Service-Learning in the Curriculum: A Resource for Higher Education Institutions

Foreword


Publication of this book represents an historic turn for higher education in South Africa, and for service-learning worldwide. For South Africa this is the first publication addressed to academic staff that provides a comprehensive breadth and depth of information on how to design, implement and assess curriculum-based service-learning programmes. It will become an invaluable and essential guide, for those who seek to develop modules that include community service, as a ‘text’ to be read alongside more traditional readings and discussed reflectively in the classroom. This resource book also contains wise, detailed advice for those whose responsibilities are more institutionally focused – on both supporting and sustaining community engagement programmes and assuring their quality and conformance with national standards.


Viewed through a more global lens this publication marks a ‘coming out’ of service-learning in the southern hemisphere – not as replication of what has been practised in the North but, rather, with a particular South African emphasis on community development, social justice and institutional transformation. While clearly focused on curriculum and community development needs in South Africa, the book’s comprehensive, theory-based and practical approach to service-learning will also interest practitioners worldwide.


When I first arrived in South Africa in 1999 to begin work with the Community – Higher Education – Service Partnerships (CHESP) initiative of JET Education Services, service-learning was a new term and an untested concept. While interest was high among those academic staff and community people I encountered, few had any more than a passing acquaintance with an active pedagogy that integrates community service with academic studies. However, most resonated with service-learning’s emphasis on active learning designed to empower both students and communities, and on reciprocal, mutually beneficial relationships between campuses and communities – rather than traditional, ‘top-down’, philanthropic helping.


Since 1999 a quiet revolution has taken place. In these few short years service-learning has taken root in South African HEIs. This is attributable in part to external policy encouragement, such as the 1997 White Paper and the Founding Document, Audit Criteria and Programme Accreditation Criteria of the HEQC, and in part to determined effort by numerous academic and service provider staff and community leaders – who have had the courage and stamina to collaborate in creating higher education-assisted community service initiatives rapidly and, often, with very modest financial and other resources. CHESP has been the catalyst and convener for these efforts, supporting these pioneers with capacity building and other resources, linking them in a vibrant, collegial network, and assisting them in ‘making their mark’ through research, publications and policy development.


Having researched the far longer, 30-40 year, zigzag development of service-learning in the United States, I am very impressed with South Africa’s accomplishments – both in terms of the rapidity with which they have unfolded and their substance. A milestone in the maturity of a movement is when some of its leaders can come together to conceptualise the work, demarcate it within a larger context, and begin to pass the torch of knowledge on to the next, larger wave of practitioners. This publication marks this moment in South Africa’s movement for socially responsible higher education, and blazes a clear trail for colleagues here and across the world.

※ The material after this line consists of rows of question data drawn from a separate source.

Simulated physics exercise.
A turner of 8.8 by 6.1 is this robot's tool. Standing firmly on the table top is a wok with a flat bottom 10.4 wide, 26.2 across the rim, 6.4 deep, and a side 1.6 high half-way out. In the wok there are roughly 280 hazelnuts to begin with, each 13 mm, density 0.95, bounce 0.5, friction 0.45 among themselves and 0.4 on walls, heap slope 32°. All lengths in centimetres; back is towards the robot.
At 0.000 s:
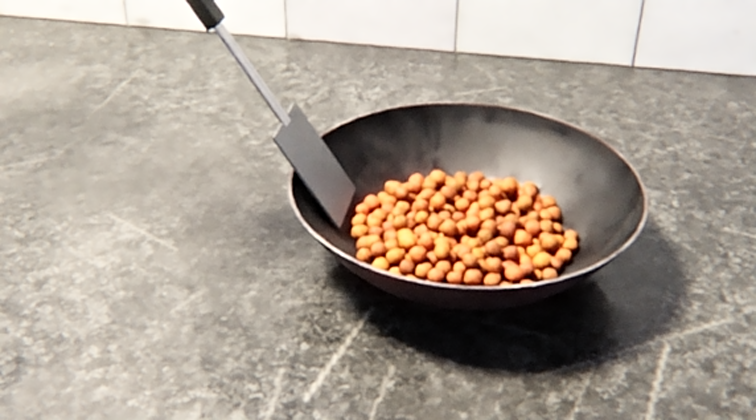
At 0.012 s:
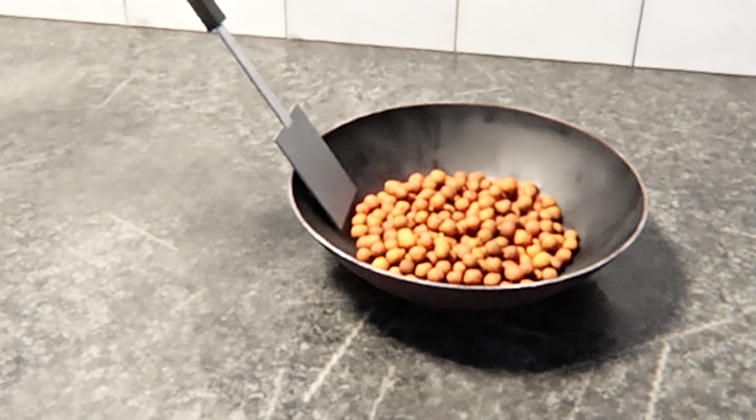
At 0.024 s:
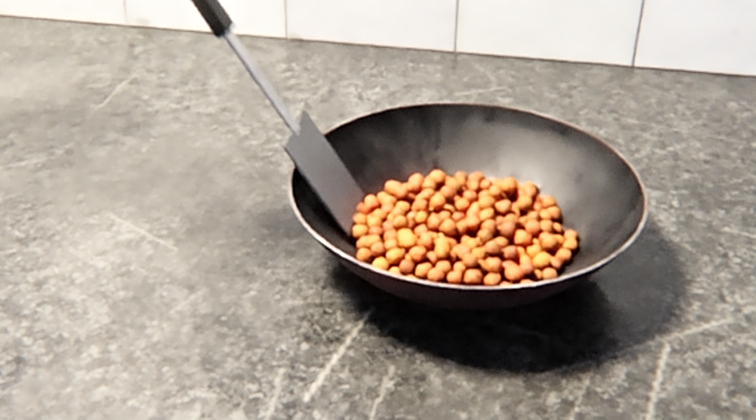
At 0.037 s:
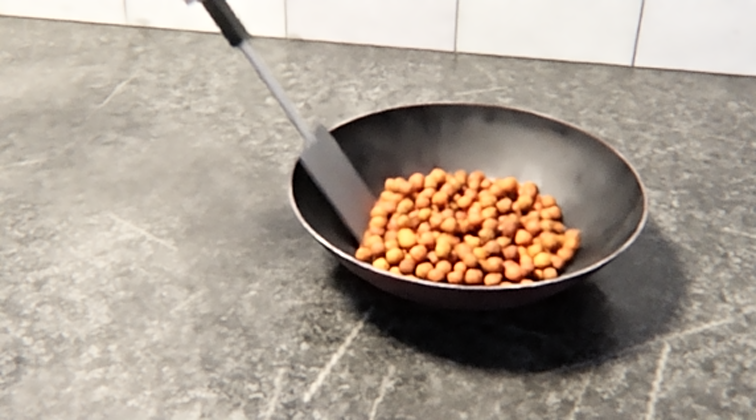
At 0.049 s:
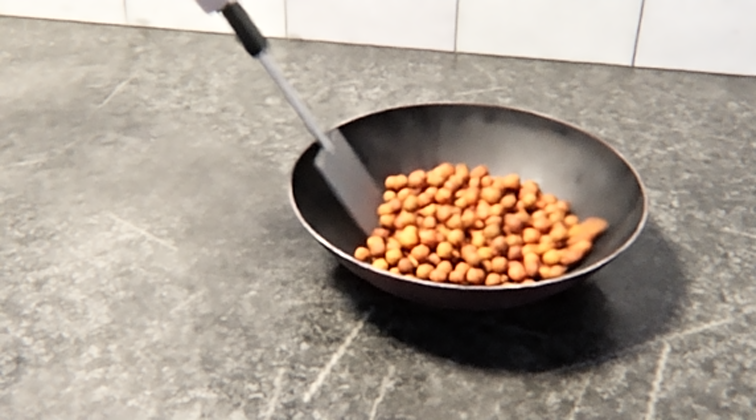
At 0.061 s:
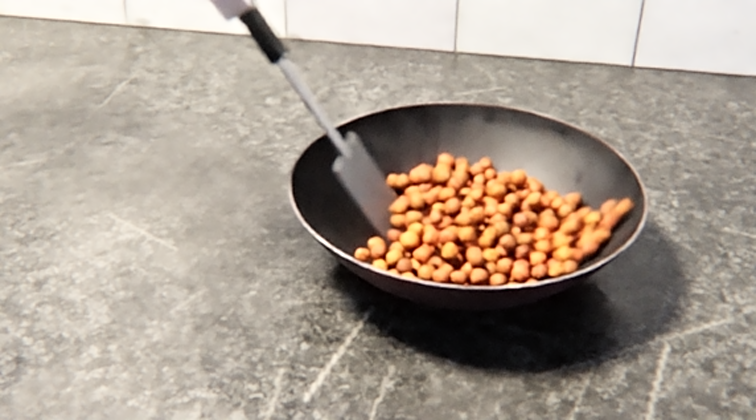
A dark turner rested at the left side of a black wok on a grey counter, then slid down and rightward into the heap of hazelnuts, pushing some up toward the right side.
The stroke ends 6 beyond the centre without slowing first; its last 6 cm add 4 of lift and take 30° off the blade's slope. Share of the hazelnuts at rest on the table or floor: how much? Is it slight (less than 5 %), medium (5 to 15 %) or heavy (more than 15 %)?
Medium.
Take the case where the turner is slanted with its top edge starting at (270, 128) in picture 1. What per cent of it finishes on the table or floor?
Around 10 percent ends up on the table or floor.
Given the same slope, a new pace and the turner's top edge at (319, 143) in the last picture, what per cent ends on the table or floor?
0 %.
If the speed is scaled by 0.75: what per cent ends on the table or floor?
About 5 per cent.
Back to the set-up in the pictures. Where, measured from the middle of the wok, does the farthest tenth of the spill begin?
Distance: Approx. 65 cm.
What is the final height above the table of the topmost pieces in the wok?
About 6.0 cm above the table.
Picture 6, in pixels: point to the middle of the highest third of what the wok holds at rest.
It is centred around (561, 234).
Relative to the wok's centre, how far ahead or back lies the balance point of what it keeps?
Ahead of centre, roughly 3.5 centimetres.
After 0.09 s, sloping 57°, highest piece 10 above the table; 283 in the wok, 2 on the blade or in flight.
After 0.12 s, sloping 47°, highest piece 14 above the table; 281 in the wok, 4 on the blade or in flight.
After 0.34 s, sloping 27°, highest piece 15 above the table; 258 in the wok, 15 on the table or floor, 12 on the blade or in flight.
After 1.39 s, sloping 27°, highest piece 6 above the table; 258 in the wok, 27 on the table or floor.
In the end, 258 in the wok, 27 on the table or floor. That is 9 % on the table or floor.
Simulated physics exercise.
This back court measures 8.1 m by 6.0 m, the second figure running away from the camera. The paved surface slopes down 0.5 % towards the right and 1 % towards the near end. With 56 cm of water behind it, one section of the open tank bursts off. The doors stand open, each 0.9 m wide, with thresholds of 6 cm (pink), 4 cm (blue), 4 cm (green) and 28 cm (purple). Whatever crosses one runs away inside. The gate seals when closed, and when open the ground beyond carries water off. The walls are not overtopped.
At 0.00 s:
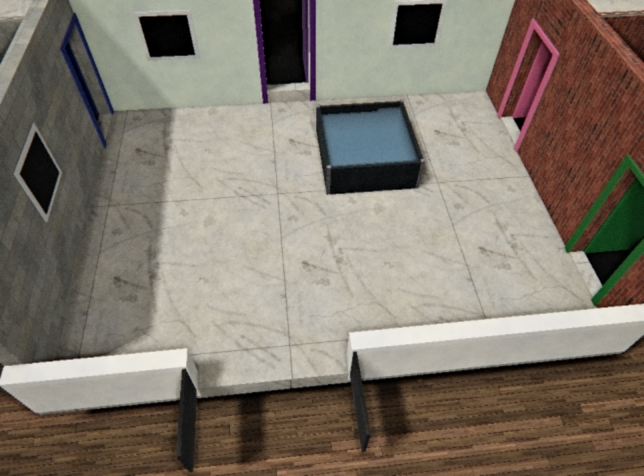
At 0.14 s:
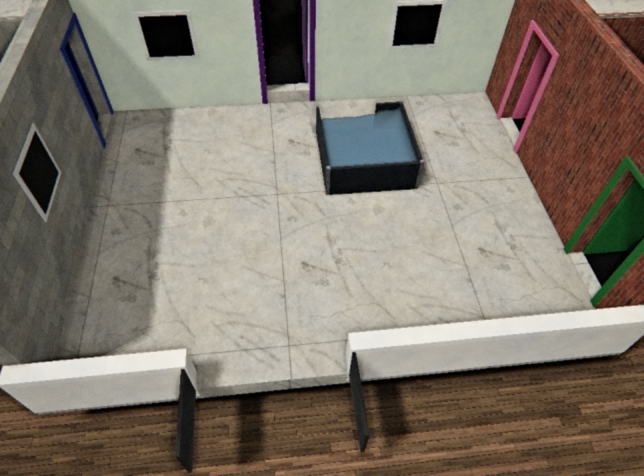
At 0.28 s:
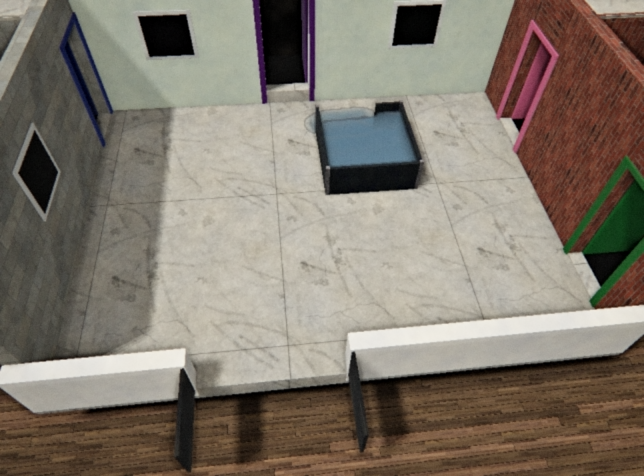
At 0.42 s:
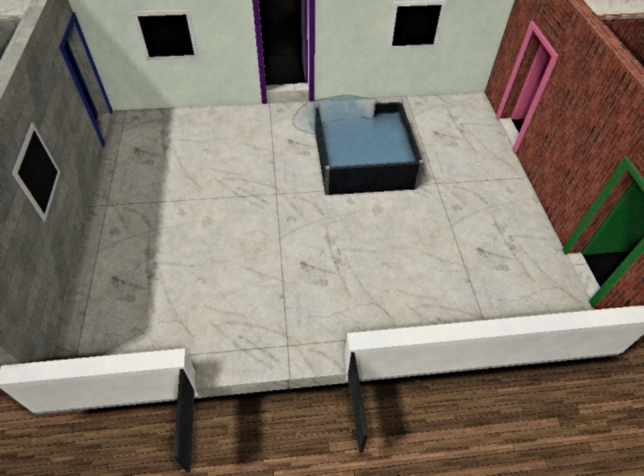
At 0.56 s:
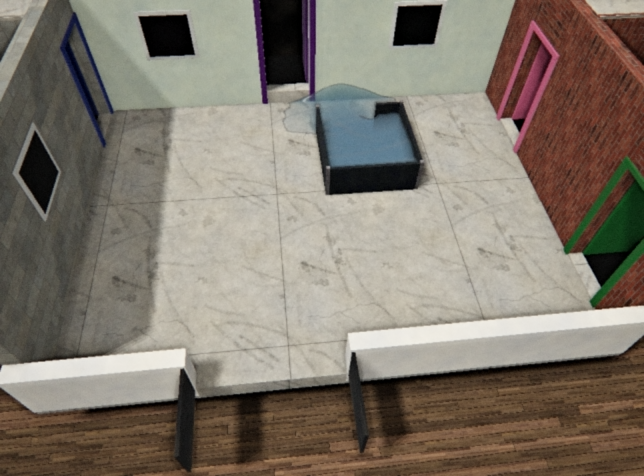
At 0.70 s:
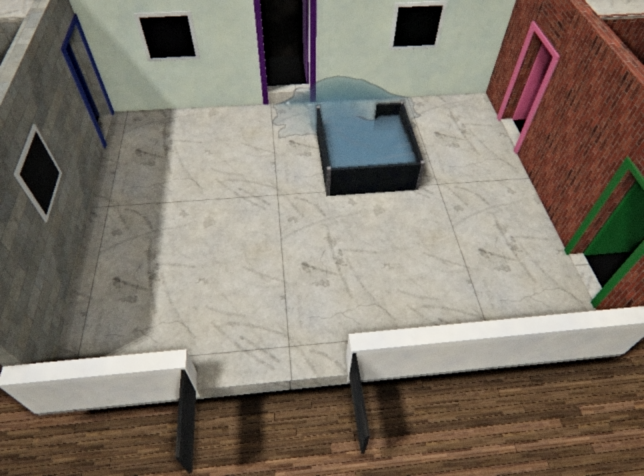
Water pours through a gap that opens in the far side of a dark, open tank and spreads over the pale paved floor behind it, mostly leftward, towards the purple doorway, while the camera stays still. The walled court is seen from above its near end. Grey wall and blue doorway stand left, pale green wall behind, red brick with pink and green doorways right.
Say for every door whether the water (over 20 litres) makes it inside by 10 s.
Within that time: At the pink door it exceeds the limit; at the blue door it passes the limit; at the green door it keeps below the limit; at the purple door it stays under the limit.
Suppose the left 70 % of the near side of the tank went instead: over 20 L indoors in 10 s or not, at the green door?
Then: Green over.
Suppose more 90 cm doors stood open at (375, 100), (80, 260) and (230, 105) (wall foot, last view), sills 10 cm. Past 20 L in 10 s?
In turn: Above, not over, not over.
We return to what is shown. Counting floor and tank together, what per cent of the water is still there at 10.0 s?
Some 86 per cent remains.
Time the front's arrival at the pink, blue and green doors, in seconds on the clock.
Pink 2.0 s, blue 2.2 s, green 3.8 s.
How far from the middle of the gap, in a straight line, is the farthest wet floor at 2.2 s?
Some 4.8 m out.
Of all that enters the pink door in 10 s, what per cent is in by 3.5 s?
Some 50 per cent by then.
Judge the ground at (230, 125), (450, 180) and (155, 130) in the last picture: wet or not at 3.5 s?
In that order: Under water, still dry, flooded.
After 1.4 s water covers 10 % of the floor and is deepest (38 cm) near (336, 105); pink door not reached, blue door not reached, green door not reached, purple door 25 cm at the sill, 0 L in.
After 2.2 s water covers 25 % of the floor and is deepest (28 cm) near (336, 105); pink door 11 cm at the sill, 1 L in, blue door not reached, green door not reached, purple door 19 cm at the sill, 1 L in.
After 3.5 s water covers 35 % of the floor and is deepest (16 cm) near (345, 110); pink door 12 cm at the sill, 28 L in, blue door 11 cm at the sill, 51 L in, green door not reached, purple door 11 cm at the sill, 1 L in.
After 6.0 s water covers 60 % of the floor and is deepest (10 cm) near (598, 334); pink door 8 cm at the sill, 52 L in, blue door 7 cm at the sill, 94 L in, green door 3 cm at the sill, 0 L in, purple door 6 cm at the sill, 1 L in.
After 10.0 s water covers 75 % of the floor and is deepest (8 cm) near (586, 335); pink door 4 cm at the sill, 56 L in, blue door 2 cm at the sill, 101 L in, green door 5 cm at the sill, 3 L in, purple door 3 cm at the sill, 1 L in.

Individual faculty members will find invaluable information in the book’s chapters: South African higher education policies that provide an urgent mandate for service-learning; human development and learning theories that form the pedagogy’s foundations; models and implementation steps for partnering with communities and service agencies and planning and implementing experience-based learning curricula; and practical steps for facilitating and assessing students’ service-learning linked to academic subject matter. Such faculty members, and their higher education colleagues with institution-wide responsibilities for curriculum development and quality assurance, will also find comprehensive, step-by-step guides to expanding and sustaining service-learning across the curriculum and evaluating its impact on everyone involved, including the institution itself.


It is an honour and privilege to have been invited to contribute the Foreword to this publication. Congratulations and thanks to the authors and their numerous colleagues who have made service-learning both innovative and ‘proudly South African’!


Tim Stanton School of Education Stanford University


Tim Stanton is one of the pioneers of service-learning and consults extensively on communityhigher education partnerships and service-learning across the globe. He was co-founder and Director of the Haas Center for Public Service, at Stanford University, from 1991-1999, and has authored/ co-authored numerous publications on service-learning.